The Fallacy of Causation

We can all relate to something along the lines of “You make me so mad!” The truth is, other people do not make you do anything. How you react to the feedback of someone else is on you, because you are in control of your emotions. Other people do not have the power to make you angry, sad, or happy. Once you realize that you are responsible for your feelings, you may be more satisfied with your life. Wake up and tell yourself you will have a good day, and no one has the power to ruin that.

The Fallacy of Helplessness

People that fall into this fallacy often do not take responsibility and they see themselves as the victim. These people think there is nothing they can do to solve the problem. We tend to tell ourselves “I can’t” when in fact, we can. You are falling into the fallacy of helplessness if you tell yourself things like “I can’t talk to him, I’m just too awkward.
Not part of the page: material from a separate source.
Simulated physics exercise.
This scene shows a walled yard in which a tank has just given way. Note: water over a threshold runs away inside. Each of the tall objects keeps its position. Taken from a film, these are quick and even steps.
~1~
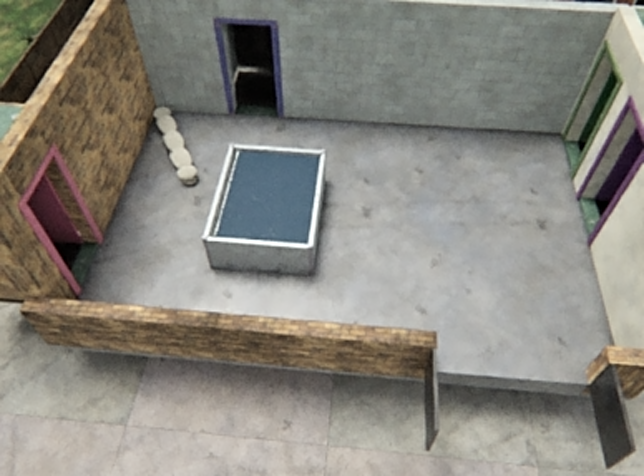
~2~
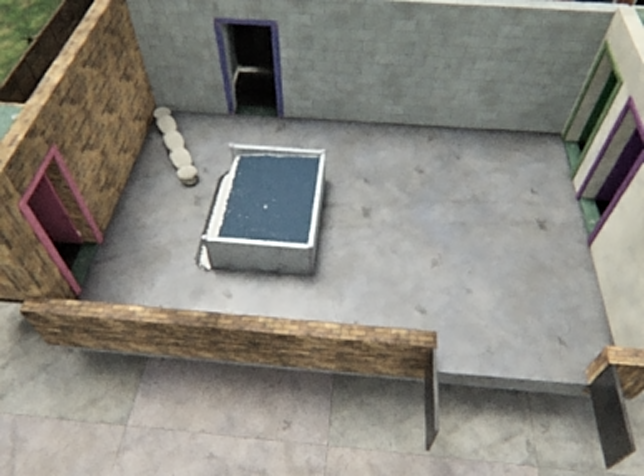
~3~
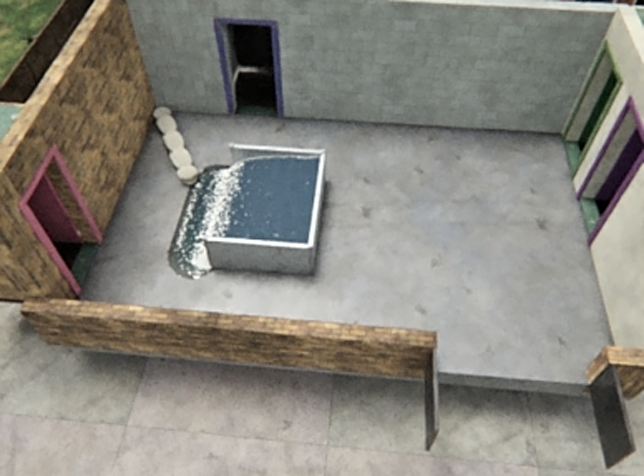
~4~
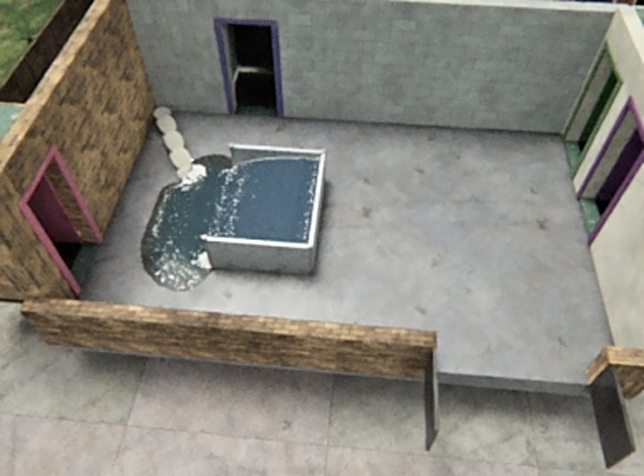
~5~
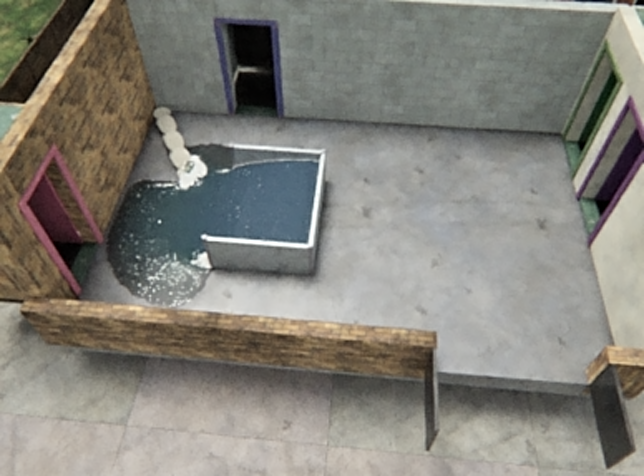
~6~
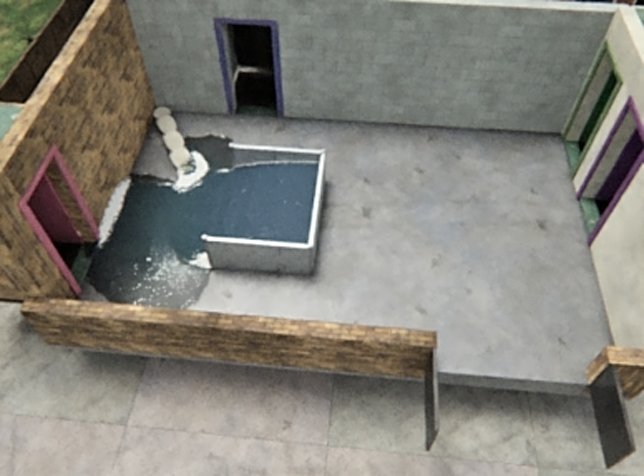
Water pouring from the open left side of a tank in a walled yard, spreading leftward across the grey floor past round blocks to the brown wall.
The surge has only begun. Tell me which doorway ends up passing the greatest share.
That would be the pink doorway.
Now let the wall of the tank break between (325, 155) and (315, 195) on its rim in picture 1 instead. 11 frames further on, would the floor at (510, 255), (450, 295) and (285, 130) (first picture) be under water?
Going through them in turn, I'd say sodden, sodden and spared.
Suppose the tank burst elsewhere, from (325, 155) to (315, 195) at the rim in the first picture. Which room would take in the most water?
The green one.
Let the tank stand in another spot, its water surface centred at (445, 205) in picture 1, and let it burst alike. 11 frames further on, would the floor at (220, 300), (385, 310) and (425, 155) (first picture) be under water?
Result, in order: Affected; unaffected; unaffected.
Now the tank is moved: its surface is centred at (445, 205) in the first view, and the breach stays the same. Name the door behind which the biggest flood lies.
That would be the one in pink.
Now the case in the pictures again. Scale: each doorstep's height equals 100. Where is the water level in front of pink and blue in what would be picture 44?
I'd say around 200 and 140 in a hundred.
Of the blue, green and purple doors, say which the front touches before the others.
It's the one in blue.
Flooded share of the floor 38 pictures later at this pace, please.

It’s who I am.” Do not blame your perceived flaws or failures on outside sources. Take responsibility for your actions and tell yourself that you can make a change.

The Fallacy of Catastrophic Expectations

Expecting the worst will only lead to stress and anxiety. These people have a negative or defeated attitude towards situations. By thinking things like, “This relationship will never work,” you are setting yourself up for failure. You will most likely give up since you think it will fail anyway. If you think like this, it’s time for a change. Focus more on the good things in the present, not what could happen in the future. Don’t torture yourself by worrying about the worst thing that could happen.

Take it easy on yourself. You don’t have to be perfect, you don’t have to please everyone, and you don’t have to know everything. Don’t jump to conclusions based on limited evidence, and take responsibility for your emotions. You have the power to change, so don’t assume the worst!